Eran amplias fronteras, pero caminadas y ya abiertas por la misma presa que cazaban. No se aventuraba el hombre más allá de esos confines de su subsistencia. Luego, con el devenir del tiempo, llegó la era del cultivo, en el que la tierra, buena o mala, el clima y estaciones, se convertían en su mundo, y se encerraba en él, como atado por la digestión y por sus pausas, sin aventurarse más allá del hambre y apetito, que dictaban el alcance de sus horizontes limitados.
La curiosidad no mata al gato, sino que le descubre lo que antes solo sospechaba; y, en ese sentido, tenemos mucho de felino. Esa curiosidad congénita ha sido parte del progreso evolutivo de la especie. El día que cese, se habrá estrangulado para siempre el espíritu que nos despierta hacia la exploración. Las fronteras solo están trazadas por la mente. Lo vemos con las migraciones de los animales, que no saben de los pasaportes ni de visas; que no entienden de costumbres y de razas.
Tienen un conocimiento innato de destinos. Nosotros, sin embargo, debemos buscarlo por nuestra propia cuenta. Al no haber nacido con instintos que nos marquen ya los rumbos que debemos emprender, solo queda en nuestra voluntad permanecer dentro del polo de la inercia o del polo de la acción. Afortunadamente, siempre estamos alternando entre uno y otro, por lo menos como especie. Si no fuera por el entusiasmo colectivo, no sé qué habría sido de nosotros.
Lo digo porque el individuo tiende a refugiarse, a opacarse en los confines de sí mismo; pero afortunadamente convivimos con aquellos que parece que portaran una antorcha ardiente dentro de las cuevas en las que tendemos a encerrarnos.

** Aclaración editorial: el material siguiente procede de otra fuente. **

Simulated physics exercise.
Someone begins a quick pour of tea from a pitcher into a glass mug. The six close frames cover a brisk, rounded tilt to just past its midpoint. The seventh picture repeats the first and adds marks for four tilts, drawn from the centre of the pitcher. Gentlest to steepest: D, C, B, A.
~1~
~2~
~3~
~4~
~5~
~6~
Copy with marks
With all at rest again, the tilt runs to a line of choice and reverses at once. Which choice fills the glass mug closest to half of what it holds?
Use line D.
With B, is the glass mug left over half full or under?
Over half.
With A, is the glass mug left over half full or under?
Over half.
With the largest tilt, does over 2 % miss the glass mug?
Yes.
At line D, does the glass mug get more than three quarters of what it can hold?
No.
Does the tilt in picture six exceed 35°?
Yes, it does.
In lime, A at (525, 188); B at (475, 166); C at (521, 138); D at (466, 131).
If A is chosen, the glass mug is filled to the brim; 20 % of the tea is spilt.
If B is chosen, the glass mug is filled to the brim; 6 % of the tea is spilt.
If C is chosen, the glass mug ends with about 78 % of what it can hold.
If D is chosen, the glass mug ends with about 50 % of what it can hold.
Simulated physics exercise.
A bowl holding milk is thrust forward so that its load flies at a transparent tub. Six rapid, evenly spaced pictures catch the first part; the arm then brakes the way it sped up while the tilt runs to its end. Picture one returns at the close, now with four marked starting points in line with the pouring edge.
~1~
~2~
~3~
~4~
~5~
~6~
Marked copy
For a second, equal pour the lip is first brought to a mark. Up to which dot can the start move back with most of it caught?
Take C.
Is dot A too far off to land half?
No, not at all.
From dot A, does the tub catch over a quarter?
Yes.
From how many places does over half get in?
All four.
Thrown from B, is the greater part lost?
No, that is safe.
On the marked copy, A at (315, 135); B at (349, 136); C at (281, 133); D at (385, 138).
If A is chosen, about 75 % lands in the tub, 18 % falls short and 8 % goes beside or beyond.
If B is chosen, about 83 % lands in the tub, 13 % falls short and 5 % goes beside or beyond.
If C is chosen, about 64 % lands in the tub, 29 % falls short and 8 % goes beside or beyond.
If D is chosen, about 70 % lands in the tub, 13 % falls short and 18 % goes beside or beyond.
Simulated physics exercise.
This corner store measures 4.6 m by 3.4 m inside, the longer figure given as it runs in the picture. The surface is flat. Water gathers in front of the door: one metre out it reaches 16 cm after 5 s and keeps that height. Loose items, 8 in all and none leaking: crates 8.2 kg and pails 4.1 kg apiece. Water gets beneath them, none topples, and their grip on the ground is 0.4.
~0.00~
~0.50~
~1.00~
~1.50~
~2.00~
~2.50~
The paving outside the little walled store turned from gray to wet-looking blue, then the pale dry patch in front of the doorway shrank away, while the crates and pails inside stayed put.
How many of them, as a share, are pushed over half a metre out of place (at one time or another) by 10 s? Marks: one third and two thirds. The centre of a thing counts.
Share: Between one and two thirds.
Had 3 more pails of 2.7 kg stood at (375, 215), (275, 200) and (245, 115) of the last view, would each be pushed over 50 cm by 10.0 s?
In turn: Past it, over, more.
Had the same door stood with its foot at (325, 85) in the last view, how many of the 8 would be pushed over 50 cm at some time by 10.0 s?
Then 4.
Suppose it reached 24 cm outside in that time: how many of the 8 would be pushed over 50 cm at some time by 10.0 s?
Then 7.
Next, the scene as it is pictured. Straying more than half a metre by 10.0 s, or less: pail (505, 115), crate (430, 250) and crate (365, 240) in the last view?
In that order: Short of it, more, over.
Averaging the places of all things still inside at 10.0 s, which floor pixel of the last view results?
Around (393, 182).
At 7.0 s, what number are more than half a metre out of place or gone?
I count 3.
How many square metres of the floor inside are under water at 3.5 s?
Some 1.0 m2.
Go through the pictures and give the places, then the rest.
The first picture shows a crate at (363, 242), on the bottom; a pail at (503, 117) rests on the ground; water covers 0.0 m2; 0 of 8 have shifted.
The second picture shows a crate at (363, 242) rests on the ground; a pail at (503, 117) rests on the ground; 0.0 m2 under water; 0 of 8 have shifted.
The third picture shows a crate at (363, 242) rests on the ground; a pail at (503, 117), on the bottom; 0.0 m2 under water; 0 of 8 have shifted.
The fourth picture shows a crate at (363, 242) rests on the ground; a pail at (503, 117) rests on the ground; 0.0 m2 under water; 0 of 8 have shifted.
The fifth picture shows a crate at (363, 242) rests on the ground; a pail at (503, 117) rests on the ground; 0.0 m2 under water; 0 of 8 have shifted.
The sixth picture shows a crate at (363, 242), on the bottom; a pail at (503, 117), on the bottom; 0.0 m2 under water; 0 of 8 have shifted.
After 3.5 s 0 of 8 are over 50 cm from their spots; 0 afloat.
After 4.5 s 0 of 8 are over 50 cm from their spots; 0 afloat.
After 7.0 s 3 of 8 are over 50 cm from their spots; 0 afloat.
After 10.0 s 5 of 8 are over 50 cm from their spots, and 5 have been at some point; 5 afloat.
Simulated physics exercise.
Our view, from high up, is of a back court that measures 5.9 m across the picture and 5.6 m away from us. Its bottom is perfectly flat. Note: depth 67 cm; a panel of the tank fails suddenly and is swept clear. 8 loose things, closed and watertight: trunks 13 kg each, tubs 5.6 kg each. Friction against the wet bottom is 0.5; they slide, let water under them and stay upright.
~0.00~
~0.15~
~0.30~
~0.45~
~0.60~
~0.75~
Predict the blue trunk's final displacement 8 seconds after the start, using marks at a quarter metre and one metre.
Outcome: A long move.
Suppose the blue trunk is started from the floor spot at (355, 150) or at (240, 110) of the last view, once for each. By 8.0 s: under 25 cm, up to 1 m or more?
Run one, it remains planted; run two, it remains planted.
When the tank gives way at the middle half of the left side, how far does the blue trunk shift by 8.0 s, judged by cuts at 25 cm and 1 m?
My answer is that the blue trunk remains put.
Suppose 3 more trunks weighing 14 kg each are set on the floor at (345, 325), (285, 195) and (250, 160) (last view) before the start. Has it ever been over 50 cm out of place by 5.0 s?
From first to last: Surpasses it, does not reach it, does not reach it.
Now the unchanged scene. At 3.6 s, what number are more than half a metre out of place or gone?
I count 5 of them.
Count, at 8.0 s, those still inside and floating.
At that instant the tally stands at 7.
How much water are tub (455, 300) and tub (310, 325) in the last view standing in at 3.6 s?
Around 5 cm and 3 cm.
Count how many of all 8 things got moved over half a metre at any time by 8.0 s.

Si las fronteras son sólo imaginarias y producto de la socialización del hombre, a veces hay que superarlas. En nuestro país tenemos lo que pareciera ser el síndrome de nuestro Canal. Como una obra lapidaria, parece que será lo único más grande que podremos crear en nuestra historia. Nos hemos puesto rumbo fijo y decidimos no pasarlo nunca. Para Julio Cesar, y para los romanos, el río Rin se convirtió en el cese de su avance, en la frontera que no podían traspasar en su conquista.
Las aguas de ese río lavaron la conciencia de la población romana y se puso esa frontera mentalmente, sin querer pasarla. Aceptó sus límites; pero no había tales límites. Era el pensamiento colectivo el que se daba por vencido. Eso es peligroso para una nación. Si consideramos que el Canal es nuestro río Rin, hasta allí habremos llegado en cuanto a obras del progreso sin fronteras. Algún día lejano en nuestra historia como humanos, tal vez serán desenterradas esas ruinas que ahora cruzan esos grandes barcos, y tal vez dirán "ese fue su monumento; no hubo más". No podemos restringir nuestras fronteras de progreso a lo que fue, ni
descansar amenamente congregados solo en torno a la fogata que otros encendieron. Eso nos dejaría plantados como un árbol donde estamos y sin un rumbo fijo a dónde ir. No somos solo el Canal; pero todo lo que podemos ser se queda dormido en el vientre de ese sueño y de esa obra.